Some alternatives can deliver distinctly unequal outcomes. Rather than protecting everyone equally, new technologies and access to resource increasingly support ‘private adaptation’ whereby risks are reduced for individuals, their families and businesses but without regard to, or even hampering of, resilience for others. For example, we see this with the effects of climate change where richer individuals are able to cool their houses, protect them against flooding and preferentially secure water resources during drought events. [3],[4]
Responses to other threats such as air pollution are showing a similar trend. Historically, approaches have centred on top-down regulation to reduce pollutant emissions. Whilst not always completely effective, this was generally equitable since the atmosphere is a public domain and benefits tend to accrue to everyone no matter who has paid. For example, regulation to fit cars with expensive catalytic convertors provides social transfer of benefits (or at least reduced harm) from people that can afford to buy new cars to those whose houses or schools they drive past. Now, however, because of widespread reporting of the harms of pollution, new commercial markets have developed to meet growing demand for indoor air purification. This offers a separate and personalised route to improve air quality: those with buying power can now clean up air in their own home, vehicle, school or workplace with no transferable benefits to others.

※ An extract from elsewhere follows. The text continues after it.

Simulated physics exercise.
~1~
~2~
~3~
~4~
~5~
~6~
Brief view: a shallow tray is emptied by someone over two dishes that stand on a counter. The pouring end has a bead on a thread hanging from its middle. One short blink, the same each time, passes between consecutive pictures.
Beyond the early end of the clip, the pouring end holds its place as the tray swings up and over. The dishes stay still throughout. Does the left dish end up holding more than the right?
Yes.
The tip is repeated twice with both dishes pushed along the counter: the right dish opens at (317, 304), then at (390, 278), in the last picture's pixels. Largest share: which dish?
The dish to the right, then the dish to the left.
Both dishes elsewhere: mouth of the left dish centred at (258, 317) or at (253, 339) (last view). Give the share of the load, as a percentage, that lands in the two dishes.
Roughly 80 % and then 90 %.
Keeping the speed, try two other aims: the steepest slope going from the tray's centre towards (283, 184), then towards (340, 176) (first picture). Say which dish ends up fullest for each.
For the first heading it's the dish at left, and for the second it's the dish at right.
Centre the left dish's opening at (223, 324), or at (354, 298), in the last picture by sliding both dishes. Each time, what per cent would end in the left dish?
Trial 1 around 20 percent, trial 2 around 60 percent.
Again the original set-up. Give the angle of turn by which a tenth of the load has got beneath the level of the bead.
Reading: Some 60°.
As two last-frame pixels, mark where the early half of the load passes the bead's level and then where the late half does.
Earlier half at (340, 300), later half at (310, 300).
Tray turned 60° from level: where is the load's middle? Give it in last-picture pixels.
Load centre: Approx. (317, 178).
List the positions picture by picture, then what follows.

A problem with private adaptation is that it can reduce the incentive for wealthy people (who also have more clout in the political system) to take actions that bring widespread benefits. If one can guarantee personal access to sufficient clean air, water and food even in the face of perturbations elsewhere then these harms are less salient to the individual and hence one may be less likely campaign to mitigate them.[5]
For air pollution, private adaption can weaken individual engagement and support for national-level action on emissions control. This trend is apparent in rapidly growing economies like China and also in the design of luxury ‘health-centric homes’ in countries like the USA.[6] The global air-purifier market is currently valued at around US$10 billion per annum and is predicted to grow by 10% a year for the next decade at least. Deployment at scale will lead to higher urban temperatures and energy demand, thus creating tensions between private adaptation strategies and those set at a national level.
Achieving equality
The key message here is that interventions to address environmental risks must be assessed with a lens on distributional impacts, especially in light of increasing wealth inequality which will likely drive further divergence between national goals and the outcomes from private action.
In a UKRI-funded project called SysRisk[7], we are using a participatory approach with diverse experts to identify interventions to environment-mediated risks. A key aspect is assessing distributional impacts of these interventions, their multifunctionality (i.e. reducing multiple types of risk), as well as complementarity and ordering of interventions. An example for net zero is grid-energy decarbonisation versus transport. Both account for roughly equal amounts of the carbon budget nationally but decarbonisation of road transport reduces inequalities in health outcomes due to air pollution more than closing the remaining UK gas-fired power stations.
In our rapidly changing world, the frequency and impact of complex environment-mediated risks are increasing. Foresight approaches are essential to inform resilience strategies that put ethical considerations around environmental justice at their heart. ‘Levelling up’ is a commonly used mantra for redistribution of economic growth, yet we should not forget how another equally important element is the equitable reduction of environmental risks.
References:
[1] Unequal exposure and unequal impacts: social vulnerability to air pollution, noise and extreme temperatures in Europe. EEA Report No 22/2018. https://www.eea.europa.eu/publications/unequal-exposure-and-unequal-impacts
[2] IPPR’s Environmental Justice Commission. Fairness and Opportunity – Digital Report https://www.ippr.org/environment-and-justice/commission-publications/
[3] Simpson, N.P., Shearing, C.D. & Dupont, B. (2019). Climate gating: A case study of emerging responses to Anthropocene Risks. Climate Risk Management, 26, 100196.
[4] Simpson, N.P., Shearing, C.D. & Dupont, B. (2020). Gated Adaptation during the Cape Town Drought: Mentalities, Transitions and Pathways to Partial Nodes of Water Security. Society & Natural Resources, 33, 1041-1049.
[5] Huang, J. & Yang, Z.J. (2018). Risk, affect, and policy support: public perception of air pollution in China. Asian Journal of Communication, 28, 281-297.